Gartner: Global BPO market to grow by 8 percent in 2006

Human resources business process outsourcing (HR BPO) continues to be a major component of the overall worldwide BPO market, as worldwide HR BPO is expected to reach US$24.6 billion in 2006, an increase of 4.7 percent from $23.5 billion in 2005, according to Gartner.

The overall worldwide BPO market is expected to reach $134.7 billion in 2006, an increase of 8.3 percent over 2005. However, the HR BPO market has reached a crossroads in 2006, as some vendors struggle with profitability, and are retrenching to improve their bottom-line results. This will exert a drag on the market, especially in the growth of the U.S. segment through 2007.

HR BPO is the biggest component of the overall worldwide BPO market at 18.7 percent of the market. Payroll services and benefits administration services comprise the largest segment of the total worldwide HR BPO, together comprising nearly three-fourths of the market in 2006. The remainder of the market is composed of education and training, hiring and recruiting, and personnel administration services.

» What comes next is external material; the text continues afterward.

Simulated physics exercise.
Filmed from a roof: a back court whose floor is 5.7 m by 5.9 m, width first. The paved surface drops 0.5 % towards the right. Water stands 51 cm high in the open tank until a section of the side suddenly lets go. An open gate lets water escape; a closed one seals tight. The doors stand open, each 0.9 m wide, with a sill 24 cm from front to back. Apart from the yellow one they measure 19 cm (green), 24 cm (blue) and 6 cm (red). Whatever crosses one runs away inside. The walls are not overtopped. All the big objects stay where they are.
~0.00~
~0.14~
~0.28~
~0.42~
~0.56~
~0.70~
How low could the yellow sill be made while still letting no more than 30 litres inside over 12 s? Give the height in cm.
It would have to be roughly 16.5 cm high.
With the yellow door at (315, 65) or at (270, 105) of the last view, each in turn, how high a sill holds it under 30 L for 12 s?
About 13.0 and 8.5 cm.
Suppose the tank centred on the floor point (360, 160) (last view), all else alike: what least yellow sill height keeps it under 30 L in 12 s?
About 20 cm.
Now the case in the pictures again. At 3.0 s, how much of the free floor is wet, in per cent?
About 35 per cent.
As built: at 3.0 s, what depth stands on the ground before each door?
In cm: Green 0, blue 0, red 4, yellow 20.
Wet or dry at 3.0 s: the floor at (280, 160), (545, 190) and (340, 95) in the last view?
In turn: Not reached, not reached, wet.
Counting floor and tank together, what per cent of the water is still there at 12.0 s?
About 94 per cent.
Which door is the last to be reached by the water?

In Western Europe HR BPO revenues are expected to reach $4 billion in 2006, an increase of 6,5 percent from 2005, according to Gartner. The slightly higher growth in the European HRO market is helping to offset, at a global level, some of the headwinds currently experienced by the U.S. market.

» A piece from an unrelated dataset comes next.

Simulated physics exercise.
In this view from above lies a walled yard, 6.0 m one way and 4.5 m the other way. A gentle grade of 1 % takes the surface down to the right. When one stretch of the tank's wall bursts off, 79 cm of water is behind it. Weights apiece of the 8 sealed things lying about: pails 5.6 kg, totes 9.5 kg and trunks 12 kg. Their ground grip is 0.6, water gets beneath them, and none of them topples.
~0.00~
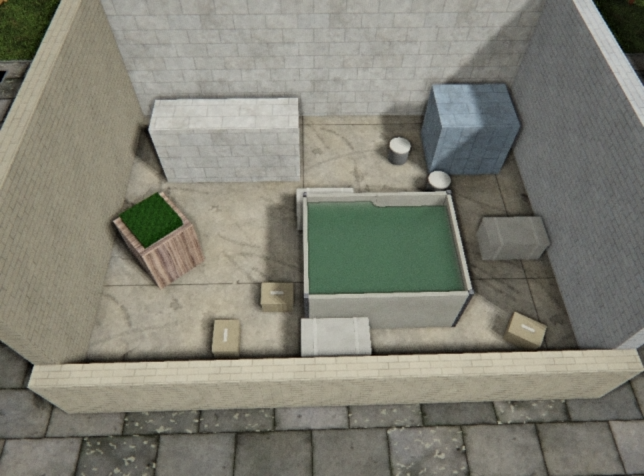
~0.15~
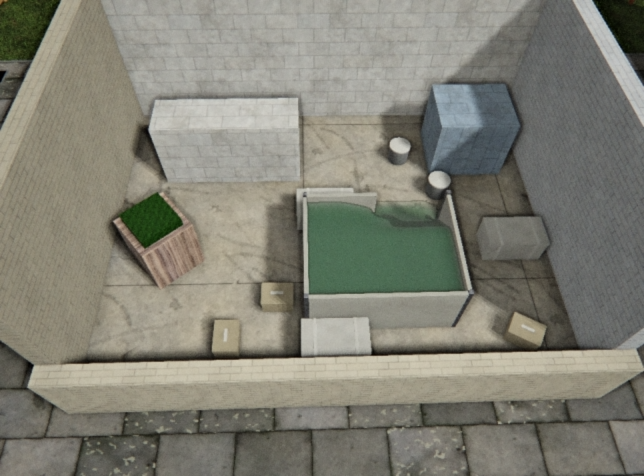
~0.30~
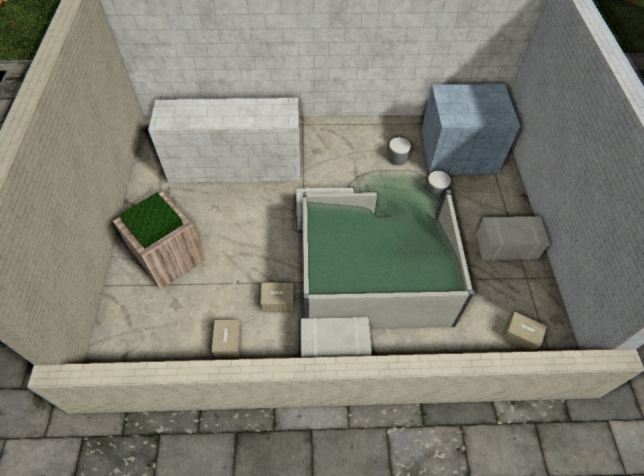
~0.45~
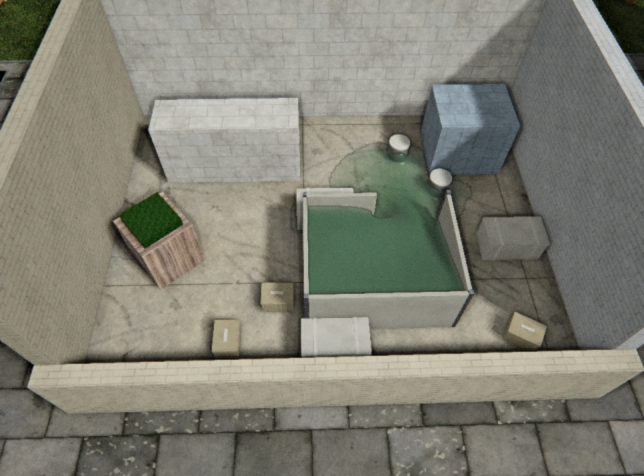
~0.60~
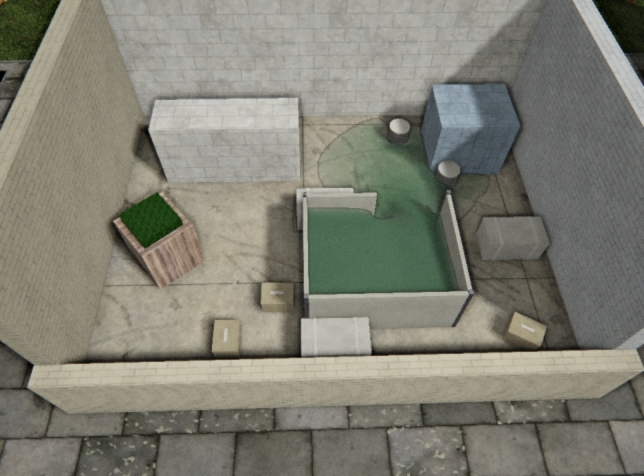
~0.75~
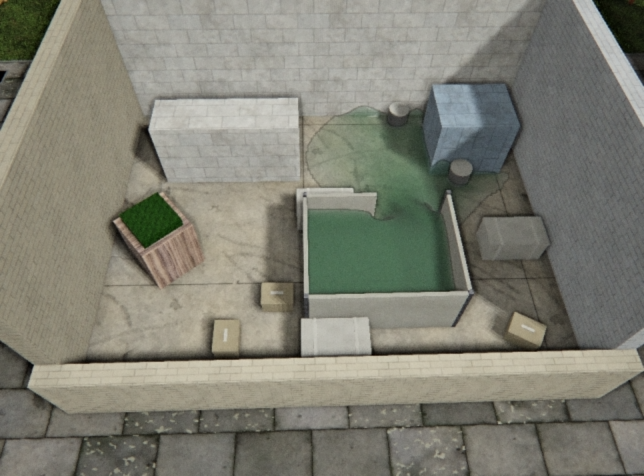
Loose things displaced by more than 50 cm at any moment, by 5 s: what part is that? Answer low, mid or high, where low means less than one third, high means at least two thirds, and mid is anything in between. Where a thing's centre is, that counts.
Mid.
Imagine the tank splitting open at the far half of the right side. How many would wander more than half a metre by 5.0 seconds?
Then 4 of them would.
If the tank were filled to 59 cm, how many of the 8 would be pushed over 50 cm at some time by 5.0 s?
In that case the number is 3.
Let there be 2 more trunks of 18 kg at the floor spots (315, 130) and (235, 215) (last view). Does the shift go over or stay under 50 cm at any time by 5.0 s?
Above, below.
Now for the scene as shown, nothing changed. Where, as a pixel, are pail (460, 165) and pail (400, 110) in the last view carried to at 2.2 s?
I'd say close to (493, 220) and close to (360, 105).
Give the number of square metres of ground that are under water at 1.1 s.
8.5 m2.
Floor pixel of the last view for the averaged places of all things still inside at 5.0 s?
At about (330, 274).
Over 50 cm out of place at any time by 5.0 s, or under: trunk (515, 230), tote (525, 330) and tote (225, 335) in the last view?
Taking them in turn, the answers are greater, greater and smaller.
After 1.1 s 2 of 8 are over 50 cm from their spots; 2 afloat.
After 2.2 s 3 of 8 are over 50 cm from their spots; 1 afloat.
After 3.5 s 3 of 8 are over 50 cm from their spots; 1 afloat.
After 5.0 s 4 of 8 are over 50 cm from their spots, and 4 have been at some point; 3 afloat.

"HR has long been identified as a key area for outsourcing, usually in the areas of payroll and benefits administration services," says Robert Brown, research director for Gartner. "As a back-office function, aspects of HR are often deemed critical, yet non-core functions for outsourcing and are usually most companies' first stop on the sourcing journey for BPO."

Gartner said that more companies are looking to leverage HR outsourcing as a way to drive increased amounts of automation to achieve reduced costs and improved service levels. Many organizations that consider using HR BPO have created shared-service centers, where they have already standardized many processes. Benefits administration, payroll and basic HR call center functions are good candidates for process standardization in internal-shared service centers.

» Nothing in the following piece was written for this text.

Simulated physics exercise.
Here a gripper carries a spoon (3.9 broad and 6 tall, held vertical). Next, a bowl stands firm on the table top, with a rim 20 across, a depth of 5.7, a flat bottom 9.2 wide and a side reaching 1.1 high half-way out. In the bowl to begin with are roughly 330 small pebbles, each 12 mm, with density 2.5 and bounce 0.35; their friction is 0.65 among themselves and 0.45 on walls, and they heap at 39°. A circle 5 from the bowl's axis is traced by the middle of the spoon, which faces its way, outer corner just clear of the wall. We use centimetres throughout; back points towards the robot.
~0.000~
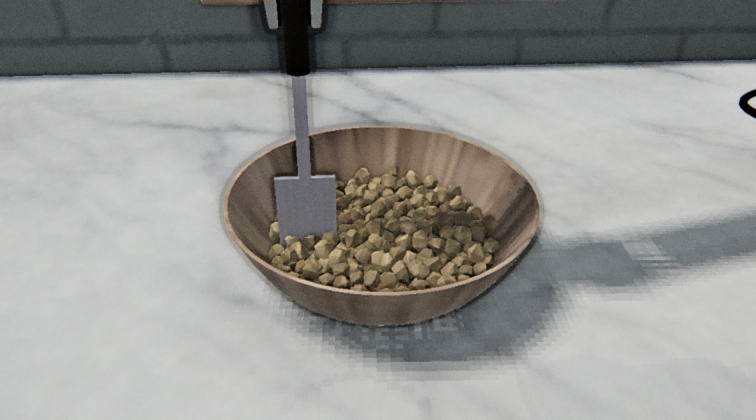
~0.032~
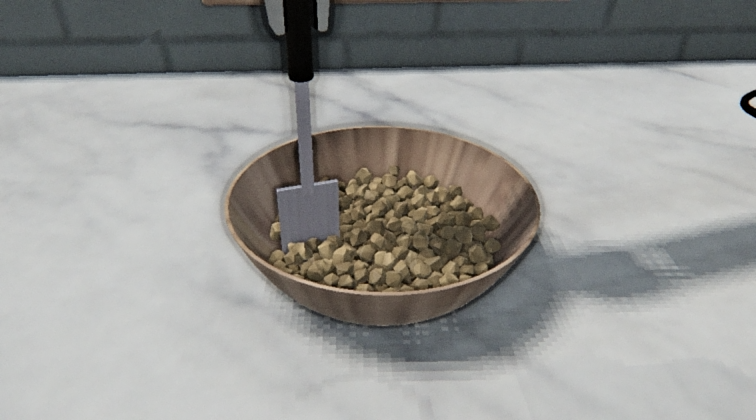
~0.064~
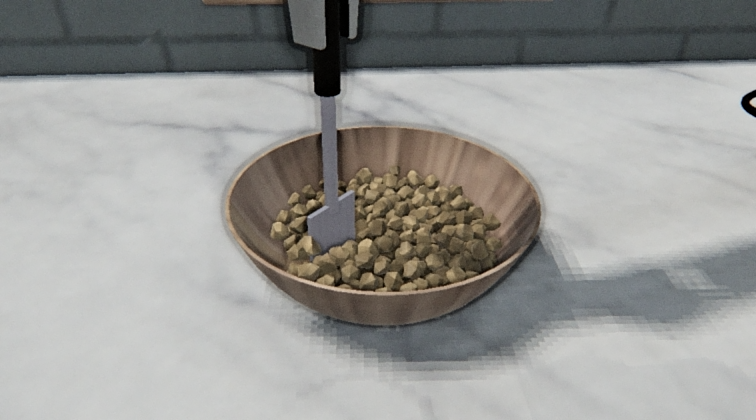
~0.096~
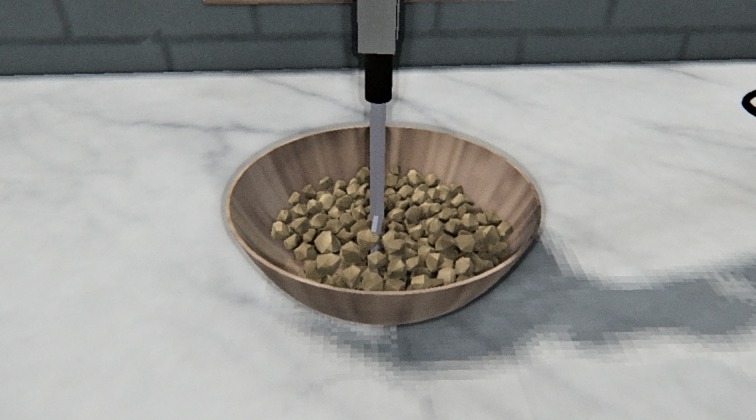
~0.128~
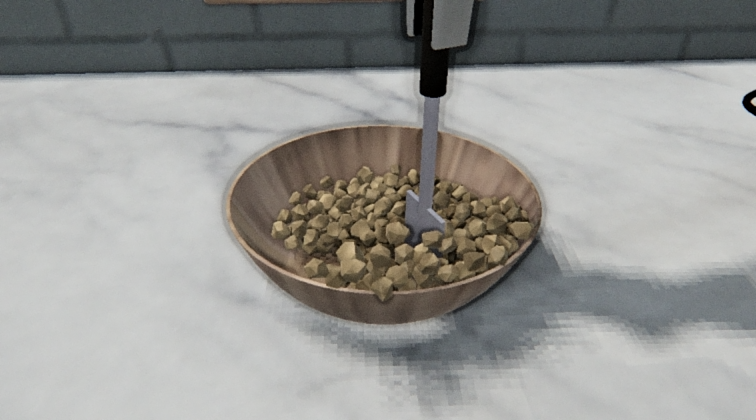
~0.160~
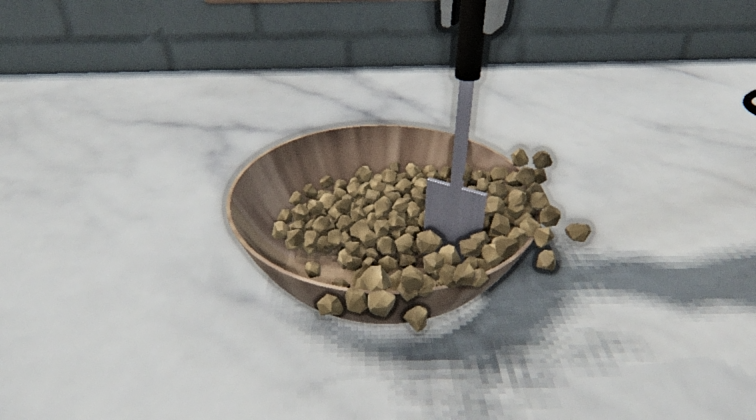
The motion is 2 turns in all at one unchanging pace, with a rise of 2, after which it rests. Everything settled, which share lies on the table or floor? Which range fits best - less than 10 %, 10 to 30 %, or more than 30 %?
The range that fits is more than 30 %.
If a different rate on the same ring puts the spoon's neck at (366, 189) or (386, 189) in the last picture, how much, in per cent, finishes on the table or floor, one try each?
Roughly 20 and 25 percent, in that order.
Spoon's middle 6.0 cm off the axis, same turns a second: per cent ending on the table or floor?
In that case some 40 %.
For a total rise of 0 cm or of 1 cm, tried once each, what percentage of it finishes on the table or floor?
Close to 60 percent and close to 55 percent.
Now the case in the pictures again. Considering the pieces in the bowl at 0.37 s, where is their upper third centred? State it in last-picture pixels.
Around (280, 219).
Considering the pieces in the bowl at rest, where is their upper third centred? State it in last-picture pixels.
Roughly at pixel (403, 253).
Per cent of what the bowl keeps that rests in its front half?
Roughly 55 per cent.
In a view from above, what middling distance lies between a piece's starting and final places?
Some 11 centimetres or so.
By 0.37 s, 7° round, highest piece 11 above the table; 221 in the bowl, 69 on the table or floor, 43 in flight or on the tool.
By 0.58 s, 229° round, highest piece 8 above the table; 188 in the bowl, 139 on the table or floor, 6 in flight or on the tool.
By 0.89 s, 0° round, highest piece 4 above the table; 187 in the bowl, 146 on the table or floor.
By 1.59 s, 0° round, highest piece 4 above the table; 187 in the bowl, 146 on the table or floor.
Final count, 187 in the bowl, 146 on the table or floor. That is 44 % on the table or floor.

However, many companies often seek an outsourcer that can provide the next level of leverage to lower cost and continue to innovate on service delivery. Profitability concerns will lead many of the largest vendors to try to consolidate, rationalize, standardize and leverage their current HR BPO assets to drive up the profitability of the BPO portfolio.

"Currently, there is much scrutiny by investors of HR BPO vendors' profitability on their larger, strategy-complex BPO contracts. In the drive to top-line market share and revenue growth in the first half of the 2000s, many of the largest, most comprehensive end-to-end deals were highly customized in nature, with very little leverage built into the delivery model," says Brown.

The internal staff is the biggest competitor to external HR BPO providers. Fear of losing control is a major obstacle to BPO adoption, so Gartner analysts recommend that organizations carefully weigh strategies to displace internal functions and staff.

"Fears surrounding the loss of internal expertise often include the loss of 'tacit' knowledge (undocumented process knowledge carried intuitively by workers). Loss-of-control fears can also encompass dread that, once a process is outsourced, it will be difficult to ever re-insource, and users want to know how to transfer a process back if needed," says Brown.